大澤 稔 街中がせせらぎデザイン会議座長
日本建築士会連合会まちづくり委員、県建築士会副会長、県快適空間創造事業幹事会専門委員。平成2年7月より街中がせせらぎ事業デザイン会議座長。
源兵衛川の親水遊歩道
商店街再生と連動。
相乗効果で新しい都市空間を創造
―― この事業が中心商店街の活性化にどう結びついていくか注目されます。
小池
電線類地中化も来年度から始まります。まずは大社の駐車場横交番から大通りを西へ50mの範囲で整備します。最終的には大通り全域が電線のない通りになります。さらにアーケードの撤廃やストリートファニチャーの設置、歩道の緑化なども並行して行い、商店街のグレードアップにつなげていく予定です。
峰田
昨年4月に商工会議所が主体となって三島TMOというまちづくりの管理、運営機関を発足しました。「にぎわいと回遊性のある中心商店街の創出」をみんなで目指して行こうというものです。商店街の空き店舗が問題になっていますが、街は生きものですからある程度はやむを得ないですし、時代に合わせてどんどん変わっていかなければなりません。去年から「感謝祭」と銘打った正月三が日営業などソフト面の取り組みも始めました。商店主の意識改革を通じて商店街が元気になることで、三島の街に新たな魅力が創出できればと思います。せせらぎ事業との相乗効果も加わり、近い将来にはハード・ソフト両面で素晴らしい中心街が誕生すると考えています。
鈴木
鎌倉は古い寺や史跡など拠点拠点を結び、そのルートをしっかり整備することで観光都市として成功しました。三島もせせらぎの回遊ルートが完成すれば素晴らしい水の観光都市になると思います。個性的な専門店街がある一方で、憩いと潤いのあるせせらぎの回遊ルートも楽しめる。脇に伸びる小道には喫茶店やおしゃれな雑貨店なども出来ることでしょう。三島ならではの新しい都市空間が生まれるのではないでしょうか。

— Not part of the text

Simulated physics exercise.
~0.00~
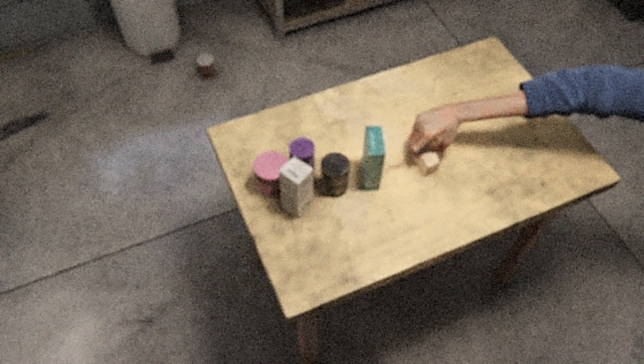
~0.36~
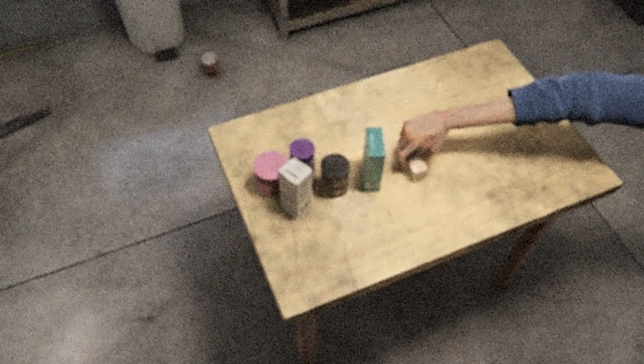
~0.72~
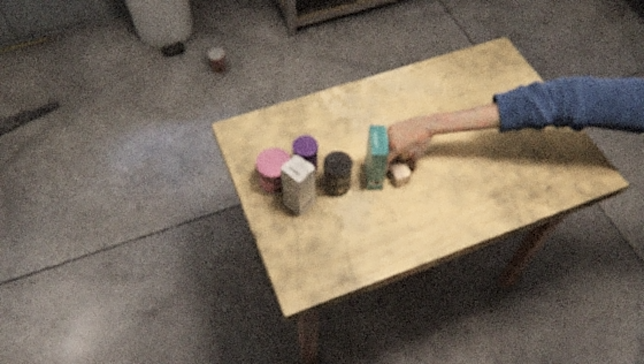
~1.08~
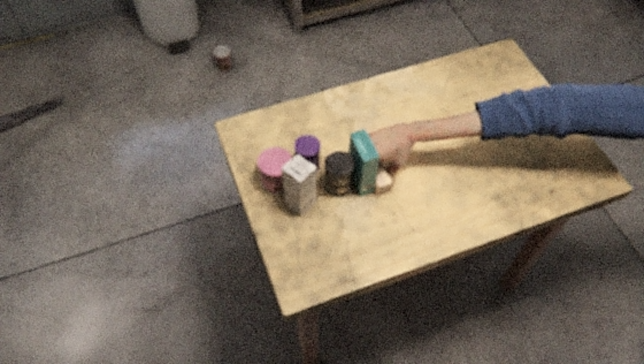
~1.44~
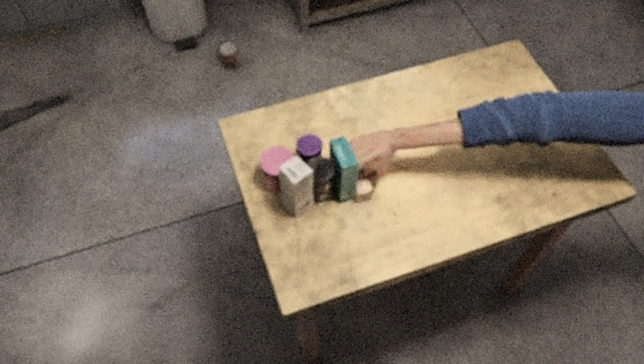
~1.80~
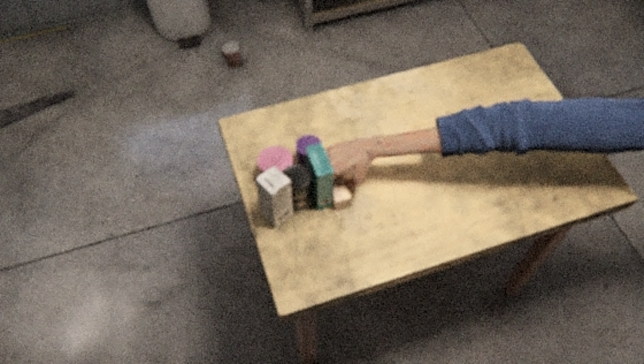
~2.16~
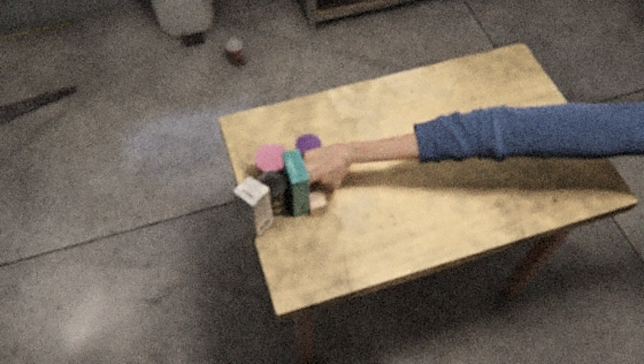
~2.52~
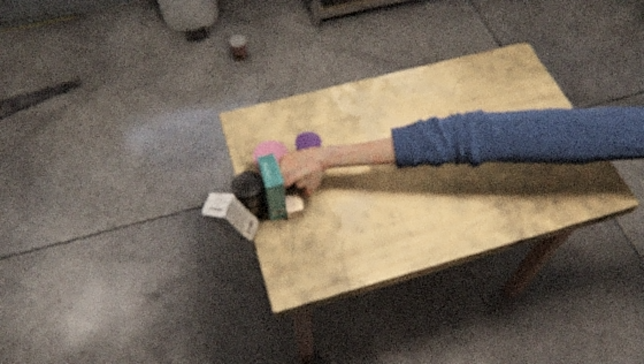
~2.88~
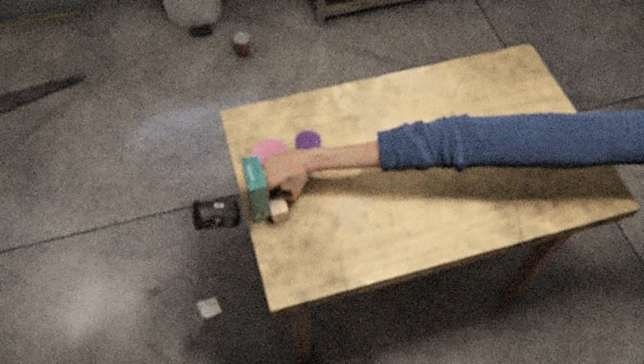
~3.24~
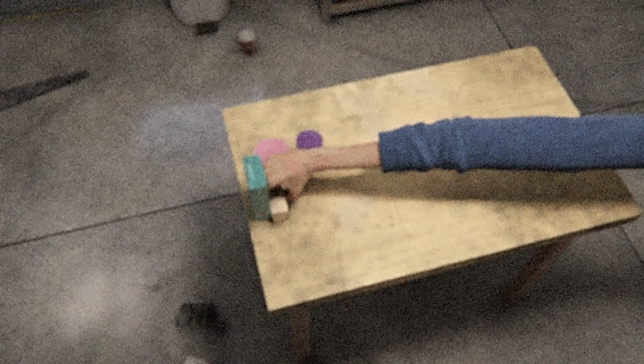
The white carton and then the black tin tumbled off the left end of a wooden table as a hand slid a small block into the turquoise packet, which stopped upright near the edge while the pink and purple tins stayed put.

大澤 中心市街地にこれ程豊かな水のルートがあるところはまずありません。今は、歴史と文化がビジネスになる時代です。三島は水が豊富なだけでなく、その水が名水なんです。名水を利用した料理、名水で淹れたお茶など、「名水」をキーワードにした広がりも期待できるのではないですか。
小池
先ごろ、三島名水研究会を発足させました。新幹線の駅から徒歩5分以内に蛍が乱舞する、そんな場所はここ三島だけです。「協働」の精神と三島の「水」を大事にし、その二つをまちづくりの基盤に置きながら今後も努力していきたいと思います。三島にゆかりの各界の著名人4人に「せせらぎ天使」もお願いしています。外に向かっても積極的にPRしていきたい。大いに期待していてください。